Chávez said Carlos, whose real name is Illich Ramírez Sanchez, was a champion of the Palestinian people, according to the
Guardian. He added:
I defend him. I don’t care what they say tomorrow in Europe. They accuse him of being a terrorist, but Carlos really was a revolutionary fighter.
Chávez went on to praise dictators including Iranian president Mahmoud Ahmadinejad and Zimbabwe’s Robert Mugabe as ”brothers.” He added that the late Ugandan dictator, Idi Amin, was a ”patriot.” Chávez said:
We thought he was a cannibal. I have doubts. I don't know, maybe he was a great nationalist, a patriot.
However, the statement did not go down well in the Ugandan capital, Kampala.

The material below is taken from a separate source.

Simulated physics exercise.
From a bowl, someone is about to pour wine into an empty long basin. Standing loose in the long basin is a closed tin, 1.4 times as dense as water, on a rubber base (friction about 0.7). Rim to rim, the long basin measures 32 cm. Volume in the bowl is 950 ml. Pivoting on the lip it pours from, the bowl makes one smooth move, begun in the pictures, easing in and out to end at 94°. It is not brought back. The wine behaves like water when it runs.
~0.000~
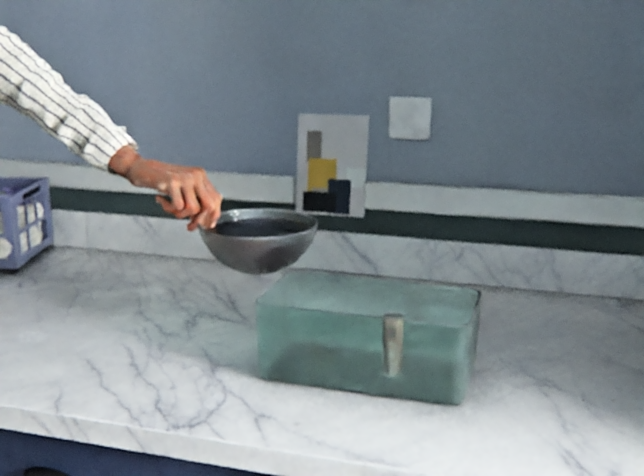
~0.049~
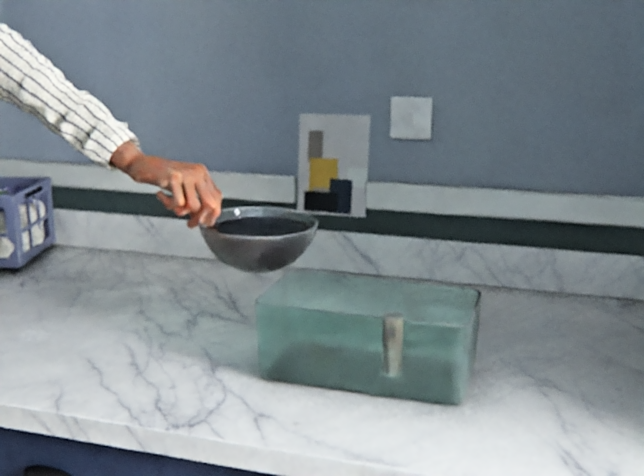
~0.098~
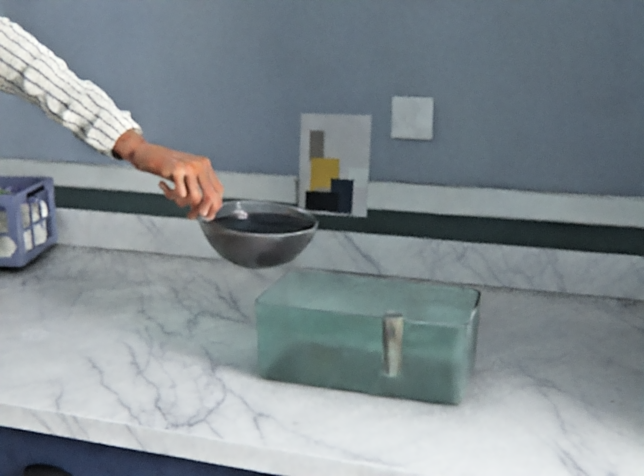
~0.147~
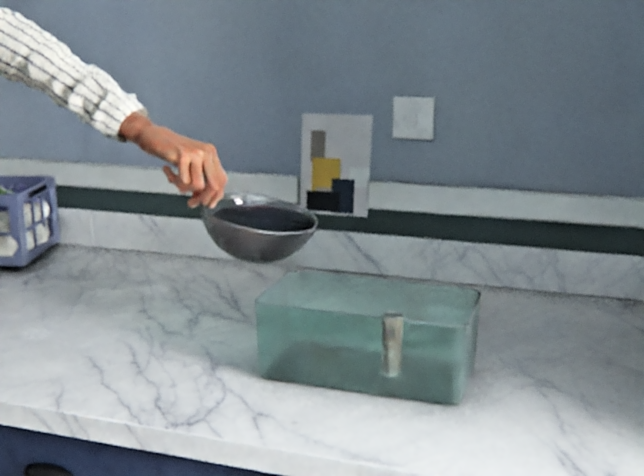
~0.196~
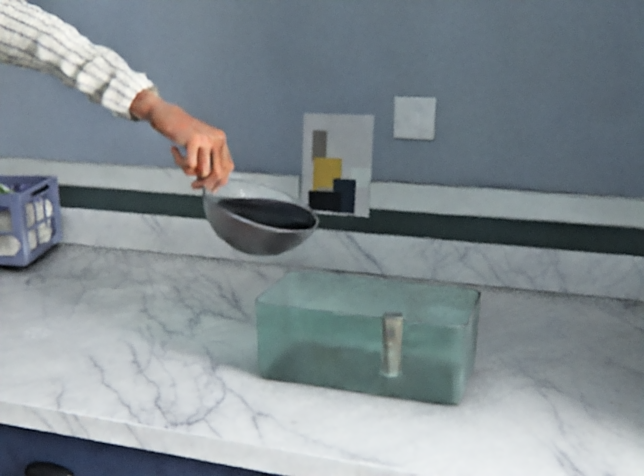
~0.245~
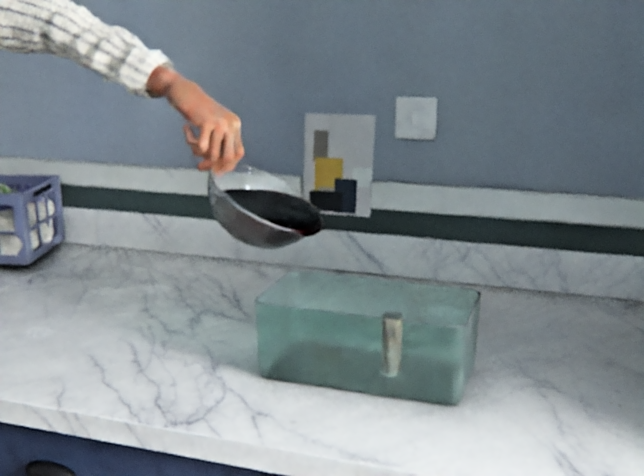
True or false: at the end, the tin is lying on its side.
False.
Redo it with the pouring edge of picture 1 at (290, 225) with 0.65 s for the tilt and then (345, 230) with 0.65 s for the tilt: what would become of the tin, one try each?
Run one: It tumbles. Run two: It does not tip.
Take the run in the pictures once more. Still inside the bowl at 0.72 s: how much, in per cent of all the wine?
I reckon near 0 per cent still sits there.
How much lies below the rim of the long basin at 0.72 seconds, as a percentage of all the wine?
That comes to about 94 percent.
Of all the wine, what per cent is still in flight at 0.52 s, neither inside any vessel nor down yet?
58 per cent.
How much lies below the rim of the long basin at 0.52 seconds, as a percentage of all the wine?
At that time the basin holds about 20 per cent of the liquid.
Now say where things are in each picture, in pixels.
Tilt 0°; pouring edge (315, 229); surface from (209, 226) to (312, 234); the long basin's rim runs from (272, 288) to (476, 308); the tin's top is at (394, 317), in the first frame.
Tilt 1°; pouring edge (315, 228); surface from (210, 224) to (313, 233), in the second frame.
Tilt 5°; pouring edge (314, 228); surface from (210, 220) to (313, 230), in the third frame.
Tilt 11°; pouring edge (314, 229); surface from (212, 213) to (314, 226), in the fourth frame.
Tilt 20°; pouring edge (314, 229); surface from (215, 203) to (316, 223); 2 per cent is over the edge, in the fifth frame.
Tilt 29°; pouring edge (314, 229); surface from (219, 192) to (310, 218); 6 per cent is over the edge, in the sixth frame.
After 0.52 s the tilt is 84° and 23 per cent is still to pour; the tin stands where it began.
After 0.72 s the tilt is 94° and 0 per cent is still to pour; the tin stands where it began.
After 0.92 s the tilt is 94° and 0 per cent is still to pour; the tin stands where it began.
After 1.15 s the tilt is 94° and 0 per cent is still to pour; the tin stands where it began.
In the end the tin stands where it began.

President Yoweri Museveni’s secretary, Tamale Mirundi, said Amin’s soldiers had murdered both his parents before his eyes.
Chavez might have been trying to draw attention from his slipping popularity, caused by economic problems and decaying public services, including water and electricity rationing.
Illich Ramírez Sanchez, the
”Jackal, ” named after Frederick Forsyth’s 1970s novel Day of the Jackal was found among his belongings, was a notorious terrorist in the 1970s.
He was implicated in a large number of murders and bombings and was famous for his rabid anti-Semitism. His best-known terrorist attack was the kidnapping of Organisation of Petroleum Exporting Countries (OPEC) leaders in Vienna in 1975.
Justice caught up with ”Carlos” in 1994 when Sudanese officials handed him over to French agents after a deal and he was finally put on trial in 1997. He received a sentence of life imprisonment.
He has corresponded before with Chávez and has reportedly converted to Islam, and has, in letters published by a French journalist, said the answer to „”U.S. totalitarianism was revolutionary Islam, saying:
From now on terrorism is going to be more or less a daily par of the landscape of your rotting democracies.